LE INGERENZE AMERICANE – Dal canto loro, gli statunitensi non stanno certo a guardare e già da due mesi a questa parte hanno cominciato un forcing nel cercare un maggiore coinvolgimento di una rappresentanza sunnita nel prossimo governo. Ma quale ragione avrebbero gli americani per supportare elementi dell’ex partito di Saddam? Come sostengono molti osservatori, gli Usa sono tra l’incudine e il martello in Iraq, impegnati da una parte nel cercare un compromesso con i sunniti e dall’altra nel contrastare l’influenza sciita iraniana nel paese.

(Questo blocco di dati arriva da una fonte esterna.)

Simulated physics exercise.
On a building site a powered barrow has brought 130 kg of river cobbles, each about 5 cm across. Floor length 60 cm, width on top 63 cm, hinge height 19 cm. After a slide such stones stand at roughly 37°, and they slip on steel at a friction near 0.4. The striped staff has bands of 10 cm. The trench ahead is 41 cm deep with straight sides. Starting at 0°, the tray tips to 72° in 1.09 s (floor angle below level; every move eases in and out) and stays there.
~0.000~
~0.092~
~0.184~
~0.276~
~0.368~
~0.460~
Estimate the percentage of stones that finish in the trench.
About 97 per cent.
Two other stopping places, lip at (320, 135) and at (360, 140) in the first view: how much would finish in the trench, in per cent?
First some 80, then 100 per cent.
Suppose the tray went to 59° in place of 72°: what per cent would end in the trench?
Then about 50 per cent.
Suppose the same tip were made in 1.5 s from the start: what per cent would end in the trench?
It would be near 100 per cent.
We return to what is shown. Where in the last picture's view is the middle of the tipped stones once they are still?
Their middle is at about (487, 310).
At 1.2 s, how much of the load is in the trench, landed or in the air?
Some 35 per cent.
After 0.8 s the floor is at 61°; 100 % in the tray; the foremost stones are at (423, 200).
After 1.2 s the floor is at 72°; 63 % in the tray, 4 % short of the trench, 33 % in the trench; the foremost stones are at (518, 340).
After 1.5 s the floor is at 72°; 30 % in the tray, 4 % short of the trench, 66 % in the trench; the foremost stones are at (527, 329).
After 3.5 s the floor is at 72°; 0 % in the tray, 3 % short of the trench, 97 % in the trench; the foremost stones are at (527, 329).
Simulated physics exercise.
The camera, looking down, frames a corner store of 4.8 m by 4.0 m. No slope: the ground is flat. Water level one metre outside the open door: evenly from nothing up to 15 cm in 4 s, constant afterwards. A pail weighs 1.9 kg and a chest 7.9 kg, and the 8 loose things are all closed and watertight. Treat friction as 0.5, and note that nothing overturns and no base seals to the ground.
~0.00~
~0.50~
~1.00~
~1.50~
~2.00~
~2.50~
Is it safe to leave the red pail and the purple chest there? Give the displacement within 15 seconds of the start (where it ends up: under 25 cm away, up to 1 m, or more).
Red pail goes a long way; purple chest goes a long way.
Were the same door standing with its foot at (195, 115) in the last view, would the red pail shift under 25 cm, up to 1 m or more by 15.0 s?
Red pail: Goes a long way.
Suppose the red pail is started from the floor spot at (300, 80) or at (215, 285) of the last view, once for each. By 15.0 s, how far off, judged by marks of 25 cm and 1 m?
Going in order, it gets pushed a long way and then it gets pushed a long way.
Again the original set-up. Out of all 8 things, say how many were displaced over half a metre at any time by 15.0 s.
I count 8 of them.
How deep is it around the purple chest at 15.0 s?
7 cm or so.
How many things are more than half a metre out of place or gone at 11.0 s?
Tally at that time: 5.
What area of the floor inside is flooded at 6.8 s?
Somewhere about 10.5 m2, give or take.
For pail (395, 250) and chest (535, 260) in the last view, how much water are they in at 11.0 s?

Come annunciato, la spesa dell’amministrazione Obama per la difesa sarà di 708 miliardi di dollari, con una cifra destinata ad Iraq ed Afghanistan pari a 159 miliardi; questo ultimo dato evidenzia come l’Iraq sia tuttora la chiave di volta della strategia americana nella regione, considerando il conflitto in Afghanistan/Pakistan, il teatro yemenita e la questione nucleare iraniana. Il vice presidente Biden ha effettuato diverse visite a Baghdad nel mese scorso, proprio per cercare di creare il più ampio consenso tra le fazioni politiche che si contenderanno le prossime elezioni. Il suo impegno per cercare una soluzione tra curdi ed arabi, relativo alla questione di Kirkuk, è solo uno degli aspetti dell’agenda americana nel paese; quello da sottolineare è l’impegno con cui Biden ha “appoggiato” la riammissione di alcuni appartenenti all’ex partito del Ba’ath, che secondo la Commissione di giustizia e responsabilità andavano esclusi dalla corsa elettorale. Proprio questo aspetto evidenzia il difficile compito del vice di Obama, nel cercare di integrare una rappresentanza sunnita nel futuro governo, cercando così di limitarne le possibili ripercussioni sul fronte interno.